UNIDENTIFIED WOMAN #2: He had shoved me down. We had gotten into an argument. He had shoved me down, and I looked up, and all three of my kids were standing there in tears. And they were looking at me. And I thought, if a man ever treats one of my girls like this or if my son grows up to be like this, I will never forgive myself because at that point, I realized he's not changing his behavior, so I have to be the one that does something. And I picked up the phone, and I called the police. And that was the first time I ever called them.

LAWRENCE: Another moved with her family to a different state where her husband found the local VA more helpful.

UNIDENTIFIED WOMAN #3: But he's really started to become more the man that I met and I fell in love with. There hasn't been any type of physical altercations since 2014.
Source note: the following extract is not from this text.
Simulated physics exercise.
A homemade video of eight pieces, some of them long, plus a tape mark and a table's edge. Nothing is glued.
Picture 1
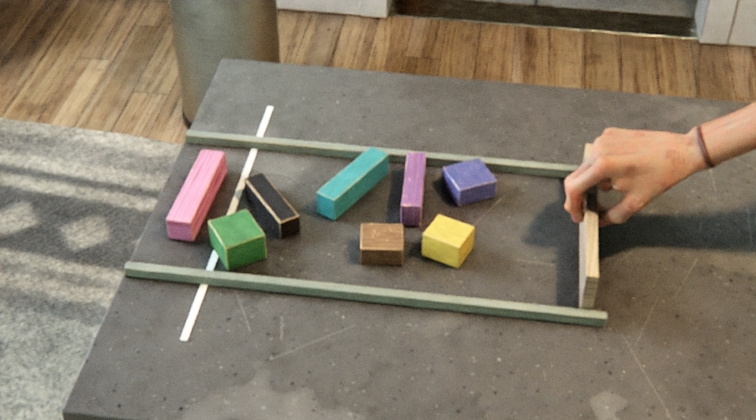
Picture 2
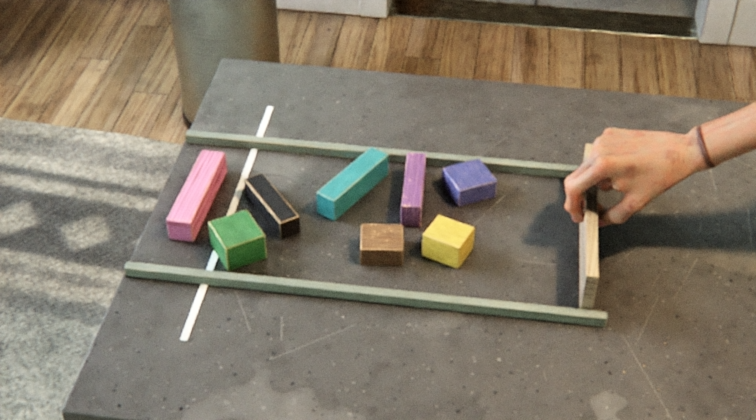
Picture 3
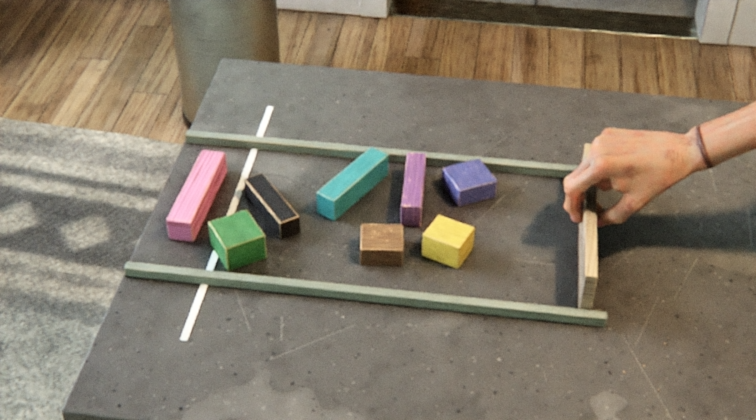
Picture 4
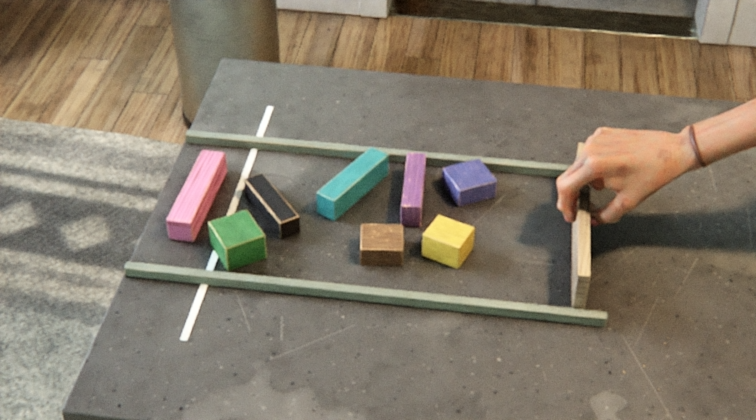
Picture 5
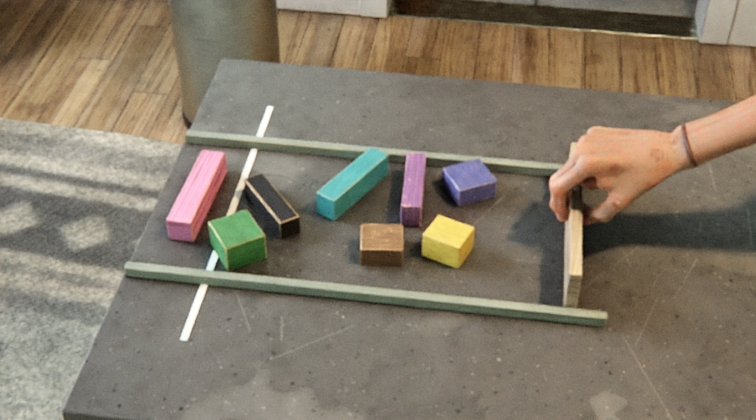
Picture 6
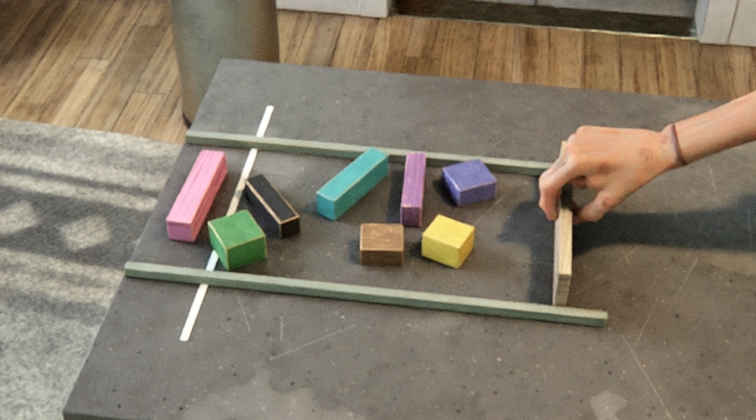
The clip shows colored wooden blocks lying still between two parallel strips on a dark tabletop, while a hand at the right holds an upright board, first keeping it still, then sliding it slightly left toward the blocks.
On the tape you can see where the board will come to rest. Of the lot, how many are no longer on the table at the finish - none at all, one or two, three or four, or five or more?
By the finish, one or two are off it.
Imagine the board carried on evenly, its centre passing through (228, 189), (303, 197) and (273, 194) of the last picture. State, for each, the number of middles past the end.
That makes 2, 0, 0.
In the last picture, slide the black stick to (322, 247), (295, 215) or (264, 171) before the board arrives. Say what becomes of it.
Trying each place in order, it drops down, it drops down and it drops down.
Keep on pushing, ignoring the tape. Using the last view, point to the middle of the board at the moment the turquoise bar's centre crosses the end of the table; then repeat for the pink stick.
Around (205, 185), then around (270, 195).
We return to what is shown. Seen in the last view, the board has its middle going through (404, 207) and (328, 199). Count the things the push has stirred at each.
At the first spot 5, then 7.
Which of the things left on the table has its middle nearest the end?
It is the brown block.
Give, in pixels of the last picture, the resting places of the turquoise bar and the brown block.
Roughly (191, 183); the other one roughly (165, 218).
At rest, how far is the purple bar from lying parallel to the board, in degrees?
I'd say it's about 50° out of line.
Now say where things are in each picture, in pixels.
Pink stick (198, 194); green block (238, 240); black stick (272, 205); board (589, 224); tape (232, 209), in the first frame.
Green block (238, 240); turquoise bar (353, 183), in the second frame.
Black stick (272, 205); purple bar (414, 189), in the third frame.
Pink stick (198, 194); board (581, 224), in the fourth frame.
Green block (238, 240); brown block (382, 244), in the fifth frame.
Pink stick (198, 194); green block (238, 240); black stick (272, 205); board (563, 222); tape (232, 209), in the sixth frame.
Early on, none off yet; pink stick at rest near (198, 194); green block at rest near (238, 240); black stick at rest near (272, 205).
Finally, the number that fall off is one or two; lost, black stick and pink stick.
LAWRENCE: And the third woman - she's still in it. She left her husband briefly but decide to go back.

UNIDENTIFIED WOMAN #1: I did make that decision, and I came back. And I haven't regretted anything. Have there been really hard times after that - yeah. Have I gotten the [expletive] kicked out of me since then - yeah.
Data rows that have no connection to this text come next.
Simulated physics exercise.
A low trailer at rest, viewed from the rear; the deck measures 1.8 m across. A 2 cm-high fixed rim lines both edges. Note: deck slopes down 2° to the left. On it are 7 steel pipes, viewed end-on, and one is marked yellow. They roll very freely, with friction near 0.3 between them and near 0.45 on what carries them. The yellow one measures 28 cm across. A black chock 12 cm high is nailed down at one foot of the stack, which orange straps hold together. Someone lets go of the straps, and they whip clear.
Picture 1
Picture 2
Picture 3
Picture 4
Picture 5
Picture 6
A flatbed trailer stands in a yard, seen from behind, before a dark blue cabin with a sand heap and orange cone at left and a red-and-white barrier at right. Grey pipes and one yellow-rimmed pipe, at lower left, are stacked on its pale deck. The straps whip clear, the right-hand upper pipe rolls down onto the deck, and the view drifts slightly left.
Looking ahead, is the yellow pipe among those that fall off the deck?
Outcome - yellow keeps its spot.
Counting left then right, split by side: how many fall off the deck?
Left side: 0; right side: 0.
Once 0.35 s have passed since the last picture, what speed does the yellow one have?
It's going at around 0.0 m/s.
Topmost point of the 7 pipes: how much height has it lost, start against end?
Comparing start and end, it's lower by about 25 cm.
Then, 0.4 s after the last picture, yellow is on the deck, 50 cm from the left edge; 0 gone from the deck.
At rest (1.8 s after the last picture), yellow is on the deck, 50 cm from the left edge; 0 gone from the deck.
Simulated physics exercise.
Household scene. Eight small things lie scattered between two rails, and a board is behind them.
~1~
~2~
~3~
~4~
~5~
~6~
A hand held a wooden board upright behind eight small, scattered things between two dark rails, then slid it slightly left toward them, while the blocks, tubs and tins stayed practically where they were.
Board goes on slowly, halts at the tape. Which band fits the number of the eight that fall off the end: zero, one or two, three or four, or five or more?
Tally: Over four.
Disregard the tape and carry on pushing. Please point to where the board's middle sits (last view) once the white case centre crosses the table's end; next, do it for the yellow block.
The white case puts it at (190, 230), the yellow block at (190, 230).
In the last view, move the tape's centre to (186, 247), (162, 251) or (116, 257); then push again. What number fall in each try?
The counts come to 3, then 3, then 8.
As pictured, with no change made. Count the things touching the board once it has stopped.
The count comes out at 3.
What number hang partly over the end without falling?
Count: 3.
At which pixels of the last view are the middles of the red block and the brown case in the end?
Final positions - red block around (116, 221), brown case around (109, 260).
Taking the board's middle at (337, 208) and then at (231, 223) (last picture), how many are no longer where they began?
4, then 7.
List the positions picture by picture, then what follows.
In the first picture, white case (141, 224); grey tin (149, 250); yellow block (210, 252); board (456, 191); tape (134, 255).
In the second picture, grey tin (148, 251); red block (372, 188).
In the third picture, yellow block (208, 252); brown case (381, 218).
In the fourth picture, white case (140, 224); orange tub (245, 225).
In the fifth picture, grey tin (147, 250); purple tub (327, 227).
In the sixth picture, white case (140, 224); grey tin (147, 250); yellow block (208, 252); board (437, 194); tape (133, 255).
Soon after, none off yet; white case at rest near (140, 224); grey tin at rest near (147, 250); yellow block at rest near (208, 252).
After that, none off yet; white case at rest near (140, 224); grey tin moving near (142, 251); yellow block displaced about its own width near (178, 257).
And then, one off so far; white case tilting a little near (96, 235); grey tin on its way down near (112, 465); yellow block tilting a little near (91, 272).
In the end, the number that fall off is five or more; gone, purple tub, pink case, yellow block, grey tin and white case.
LAWRENCE: They live in Southern California in a one-bedroom apartment - no kids, but they've got a few dogs.


LAWRENCE: She makes sure her husband, a Marine combat vet, gets to his VA appointments on time. He's cut down on drinking, and he says he knows that PTSD is no excuse for violence.

UNIDENTIFIED WOMAN #1: Mind you, it hasn't fixed anything. We have problems every single day. Even this morning, trying to get directions to go somewhere, my GPS wasn't working, and he's screaming at the top of his lungs at me like it's - like I'm the GPS, that it's my fault.

UNIDENTIFIED MAN: No, I wasn't screaming at her. I was screaming at the GPS.

LAWRENCE: He went to a Christian retreat for veterans. That helped some. He hasn't hit her since last year.

UNIDENTIFIED WOMAN #1: The last time we had a physical problem was when you smashed my face into the shower and choked me out.

UNIDENTIFIED MAN: No, I put you in the shower.

UNIDENTIFIED WOMAN #1: Yeah and repeated to smash my face repeatedly and tell me you were going to make me bleed.

UNIDENTIFIED MAN: OK. That was over something probably very stupid. I - like, a lot of these things, I can't even remember what I was so pissed off about. And it's always something really, really stupid. Apparently...

LAWRENCE: So it doesn't sound like you guys are entirely out of the woods.



UNIDENTIFIED MAN: Not even close. We're...

UNIDENTIFIED WOMAN #1: And we never will be.

LAWRENCE: She knows. People tell her all the time that she should leave.

UNIDENTIFIED WOMAN #1: My husband - no, he is not his post-traumatic stress disorder. He is not his brain injury. These are things that he has gotten from serving our country, and that's what we deal with.

LAWRENCE: She doesn't blame anyone else who does walk away for their own safety or sanity, but she's staying. Quil Lawrence, NPR News.